Despite this pain, the company’s bottom line has also improved. Net income in the latest quarter was $142.5 million. That compares favorably to the $101.7 million seen one year earlier. Operating cash flow increased, rising from $96.1 million to $109.4 million. The increase was even more drastic when you adjust for changes in working capital, with the metric rising from $105 million to $154 million. Meanwhile, EBITDA for the company increased, rising from $152.1 million last year to $203.7 million this year. It’s also worth noting that the number of units in backlog the company has also rose, climbing from 4,097 in the first quarter of last year to 5,247 this year, even as the average price per unit grew from $385,600 to $413,700. Having said that, some cracks are showing. For instance, the number of net new home contracts the company landed in the latest quarter came in at just 2,944. This is down from the 3,455 the company reported one year earlier. That said, it is also important to realize that the company does have a significant amount of potential inventory available. At present, the number of controlled lots in the company’s inventory is 85,577. That compares to the 57,536 in inventory one year earlier and it is up from the 79,859 lots the company reported for the end of its 2021 fiscal year. This means that the firm can readily build more if demand calls for it.

Valuing a company like this can be a bit tricky. This is because we don’t know if or when the bottom will fall out. If the economy worsens materially, or if housing prices continue to rise, we could very well experience a multi-year slowdown or contraction in the housing market even in spite of the inventory shortage.

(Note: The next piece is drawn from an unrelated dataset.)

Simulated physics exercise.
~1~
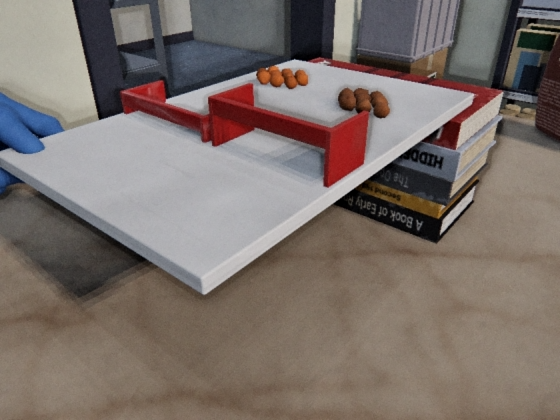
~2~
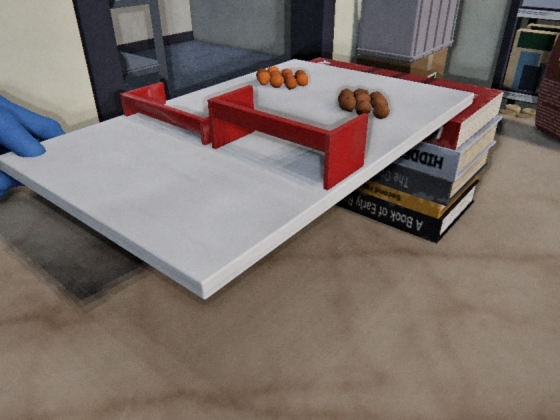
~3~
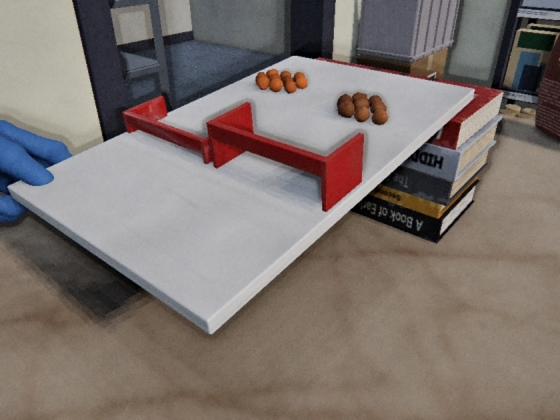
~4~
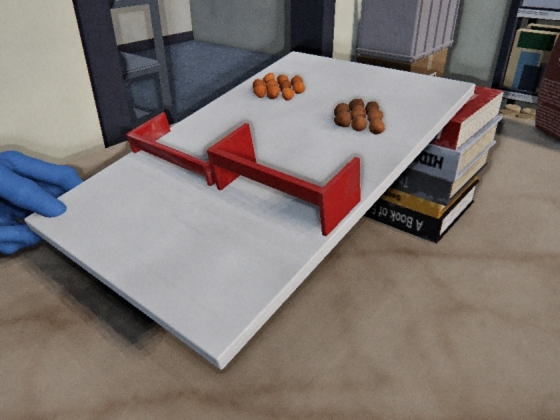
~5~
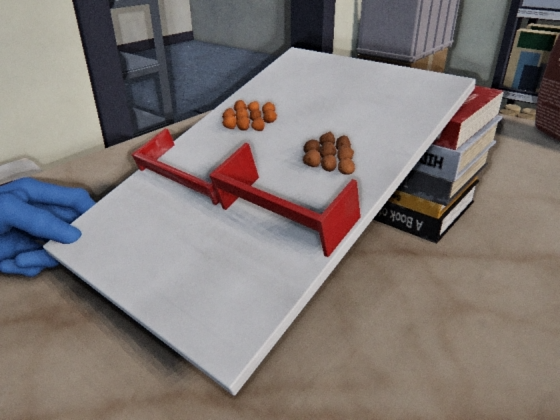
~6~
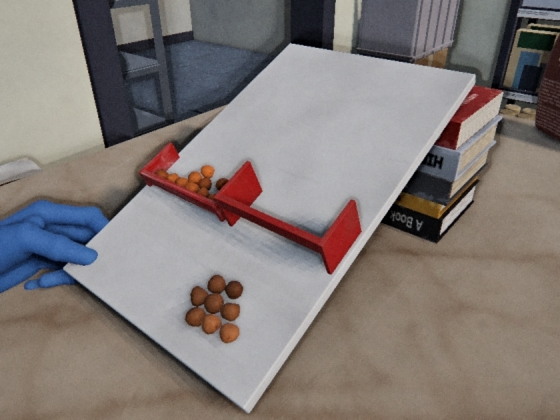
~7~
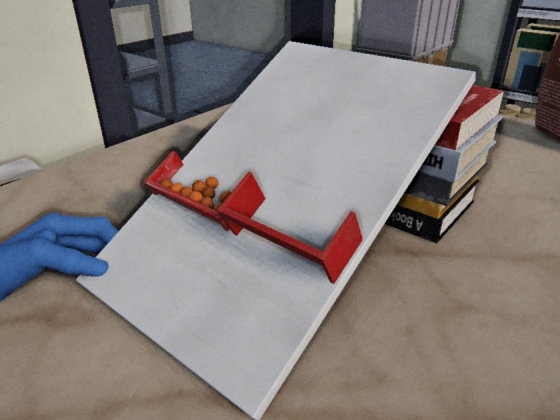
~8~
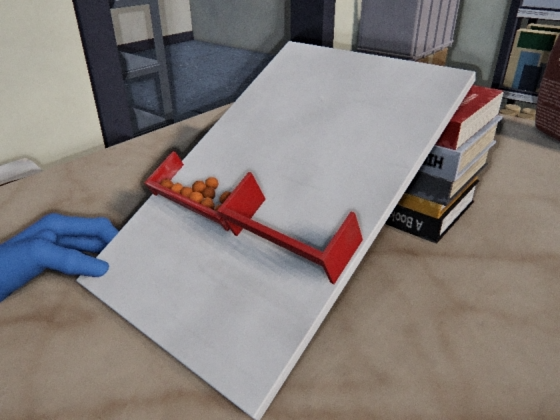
At the start, a blue-gloved hand at the left holds a white board nearly level, its far end resting on a pile of books, with two clusters of small brownish-orange balls lying beyond two raised red barriers. The hand gradually lowers its end, and the board tilts while both clusters at first stay almost in place. As the slope steepens, the balls begin sliding down toward the barriers. The nearer, darker cluster gets past its barrier and continues down the board, while the farther, orange cluster is caught. Finally, the board rests steeply sloped, the nearer balls are out of sight, and the farther ones sit gathered behind their barrier.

Because of this, I think it is risky to analyze the company based on its most recent financial results. But for the sake of comprehensiveness, I would do that but also look at the company through the lens of the results it achieved in 2020. Using the 2021 results, the business is trading at a price to earnings multiple of 3.5. The price to adjusted operating cash flow multiple is even lower at 3.3, while the EV to EBITDA multiple comes in at 3.7. Instead of this, we can also use the 2020 results. These multiples would come in at 8.5, 7.6, and 7.6, respectively.

Trading Multiples

Author – SEC EDGAR Data

To put the pricing of the company into perspective, I decided to compare it to five similar firms. Using the price to earnings approach, these companies ranged from a low of 3.3 to a high of 12.8. Using our 2021 results, I found that Century Communities is cheaper than all but one of the firms. If we use our 2020 results, only two of the businesses are cheaper than our prospect. Using the price to operating cash flow approach, the range was from 6.8 to 117.6. Our 2021 results would mean that ours is the cheapest of the group, while the 2020 results would make it so that only one of the five companies can be purchased at a lower multiple. And finally, we have the EV to EBITDA approach. In this scenario, the range is from 3.6 to 10.7. Our 2021 results would make it so that only one of the five companies can be purchased for less than Century Communities. But if we switch to the 2020 results, we find that four of the five are cheaper.

Company Price / Earnings Price / Operating Cash Flow EV / EBITDA
Century Communities 3.5 3.3 3.7
Dream Finders Homes (DFH) 11.4 26.4 10.7
Tri Pointe Homes (TPH) 4.8 8.3 4.6
Cavco Industries (CVCO) 12.8 14.6 10.3
M/I Homes (MHO) 3.3 6.8 3.6
LGI Homes (LGIH) 6.0 117.6 6.4

Takeaway

Based on all the data provided, Century Communities seems to represent an interesting opportunity for value-oriented investors. Shares of the company look cheap in most respects, both on an absolute basis and relative to peers. The firm continues to grow at a nice clip, though current market conditions might change that in the near-term. As the EV to EBITDA valuation approach indicates, leverage for the enterprise is a bit high if performance worsens back to 2020 levels. But absent that, the company seems to be in solid shape.